The original outline, the first thing anyone read — the studio, the producers,
anyone — it was something me and Matthew Vaughan worked on together. In that
original outline, the characters that come back at the end of this movie came
back. For me, the fun of this movie from when I said, 'We should do Days
of Future Past,' was literally the scene of changing the future and Jean is
going to come back and Jean and Wolverine are going to have a reunion. Mainly
because I carry such guilt over X-Men: [The Last Stand]. The way we
killed Jean in X3 haunts me because I love the Dark Phoenix
saga so much."
So does this mean that Kinberg has some regrets about X-Men: The Last Stand?
"It
was a missed opportunity," he replied. "That and Days of Future Past are my two
favorite X-Men runs. So, I feel like what we did on "Dark Phoenix"

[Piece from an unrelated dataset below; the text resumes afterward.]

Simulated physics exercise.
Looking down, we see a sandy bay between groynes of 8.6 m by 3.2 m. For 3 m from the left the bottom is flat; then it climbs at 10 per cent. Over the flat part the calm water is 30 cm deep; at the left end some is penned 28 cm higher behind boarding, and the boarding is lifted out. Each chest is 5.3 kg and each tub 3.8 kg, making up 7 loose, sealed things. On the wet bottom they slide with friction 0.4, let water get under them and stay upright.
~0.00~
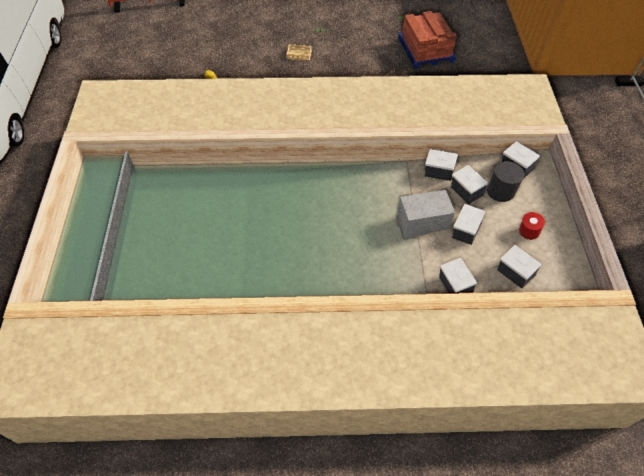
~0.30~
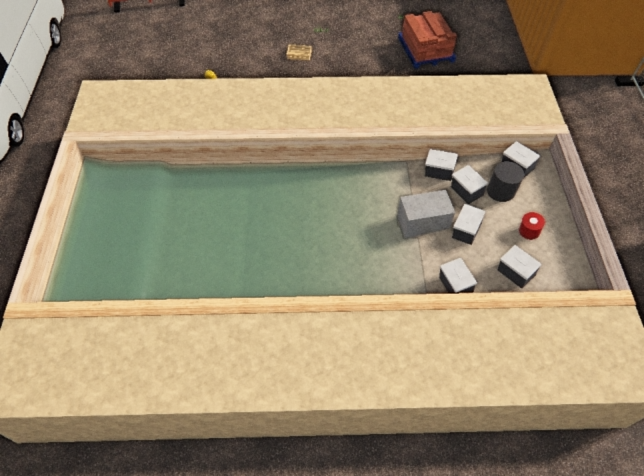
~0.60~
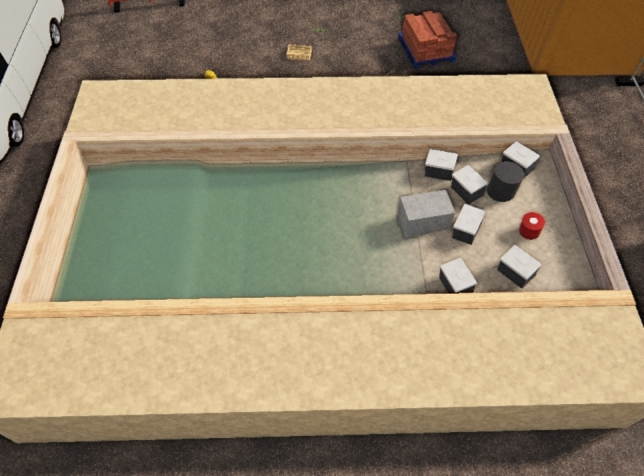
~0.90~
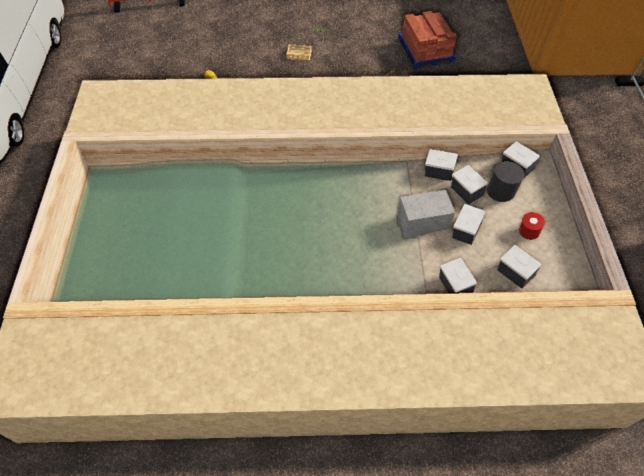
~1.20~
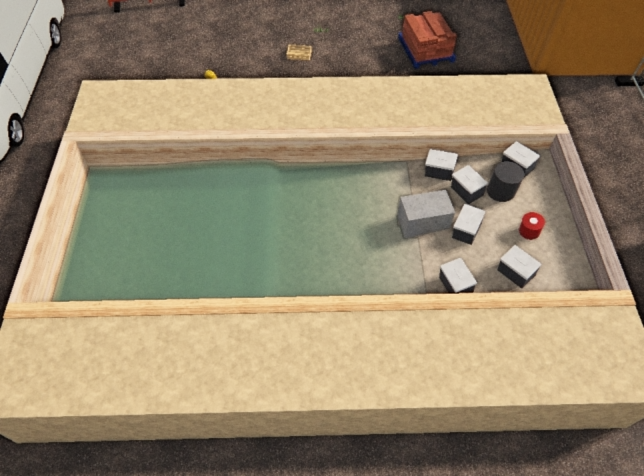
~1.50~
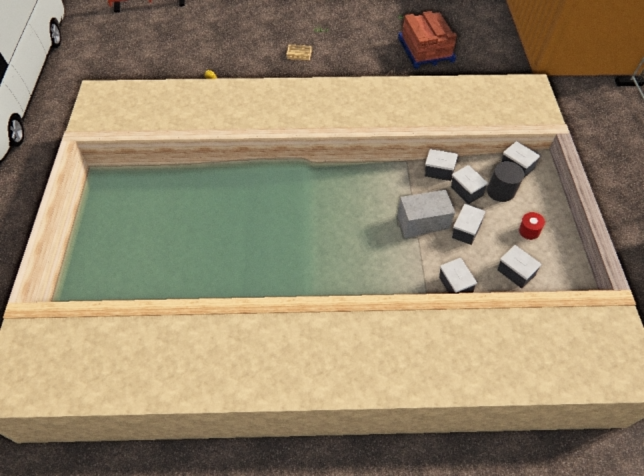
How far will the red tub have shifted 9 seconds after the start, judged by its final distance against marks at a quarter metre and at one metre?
Ends within a quarter metre.
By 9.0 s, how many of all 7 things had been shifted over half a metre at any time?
By my tally, 4.
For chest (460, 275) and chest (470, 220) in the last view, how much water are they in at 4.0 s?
I'd put it at 5 cm and 5 cm respectively.
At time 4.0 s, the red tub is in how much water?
2 cm or so.
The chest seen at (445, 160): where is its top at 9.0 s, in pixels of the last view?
I'd expect it somewhere around (342, 160).
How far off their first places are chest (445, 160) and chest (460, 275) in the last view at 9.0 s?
The first is 200 cm from its start, the second 100 cm.
After 2.1 s the red tub is near (535, 221), 0.0 m from its start, aground; 0 afloat.
After 4.0 s the red tub is near (535, 221), 0.0 m from its start, aground; 4 afloat.
After 6.3 s the red tub is near (535, 221), 0.0 m from its start, aground; 2 afloat.
After 9.0 s the red tub is near (535, 221), 0.0 m from its start, aground; 2 afloat.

was not make it the "Dark Phoenix" movie. We made "The
Cure" movie with "Dark Phoenix" as a subplot. If I was going to
do it now, and if we were doing it now because comic book movies are different,
the darkness and the drama of that story would be differently supported."
"People
love Cyclops in the comics. Jimmy does an admirable job. Not to make this about X3,
but in X3 we did what we did with Cyclops partly because had a
schedule nightmare. He was making, ironically, Superman with Bryan. We had a
week with him and we needed to make a decision to integrate him into the film
then lose him."
Kinberg then talked about teasing the audience with the mutant deaths in the opening sequence of X-Men: Days of Future Past and later on in the film.
"The
thing that's tricky about that is, you don't want the audience to think, 'Every
time someone dies it's a trick, so I don't want to emotionally invest in them
anymore.' But we wanted to establish Kitty's power as we've defined it, both
visually and dramatically, as opposed to just verbally. And there's something
radical about starting a movie with a bunch of characters and seeing how badass
the villains, the Sentinels, are."
Kinberg also addressed,
Wolverine surviving being drowned.
"That
was part of the challenge. Bryan and I asked, 'How do you actually put
Wolverine in real jeopardy?' Not just getting shot or blown up. Bryan had some
science for how the lungs would rebuild themselves."
"It's
a really astute catch because that's absolutely the intention. That is its own
complicated thing because we shot a sequence with Rogue [for Days of Future
Past]. But Rogue in that future, where Kitty and Bobby are living as refugees,
is gone. She's gone from their lives. Even in the version we shot with Rogue,
she was gone from their lives. And in the darkness and sadness of losing so
many of their friends, and specifically Rogue, Bobby and Kitty ended up
together. That's totally the intention of that look. We debated that look —
would it confuse audiences? Would it look like a plan they're conceiving? It's
just meant to be an emotional character moment between them. It's a subtle
read. And the idea is that, once we've reset the world with the events of 1973,
there was never a world in which their friends and Rogue were killed. So he
never strayed from Rogue. He stayed with her as plotted in the original
movies." He continued, "Shit like that, in the whole movie with
all the time travel stuff — what would have happened, what did happen, what
changed — there's a rationale behind pretty much everything in the movie. We
talked about a ton. I've never talked so much about a movie while making
it."
The screenwriter than laughs
and says that the scene where Quicksilver says to Magneto that his mother knew
a guy that could also control metal, was a little tease.
"You
know the intention of that tease. Hardcore fans will know. Some people who get
that Magneto is a bit of a playboy will know."
Finally, Kinberg spoke about
the big reveal at the end where we find out that Striker is actually Mystique.
"We
really wanted to do something subtle with Stryker in this movie, we wanted it
to be the beginning of the origin of him. He's in the shadows most of this
film. In some ways, Stryker was included in order to trigger something for
Wolverine. How would it impact Wolverine, going back in time and seeing this
guy who is going to manipulate him in the future. That was just interesting.
Stryker's been interesting in the books and the Brian Cox version was
fantastic. But the last moment in the movie with the Mystique reveal… there's
for sure more to that. As we follow the characters in to X-Men:
Apocalypse, we have to address that and make it a real thing."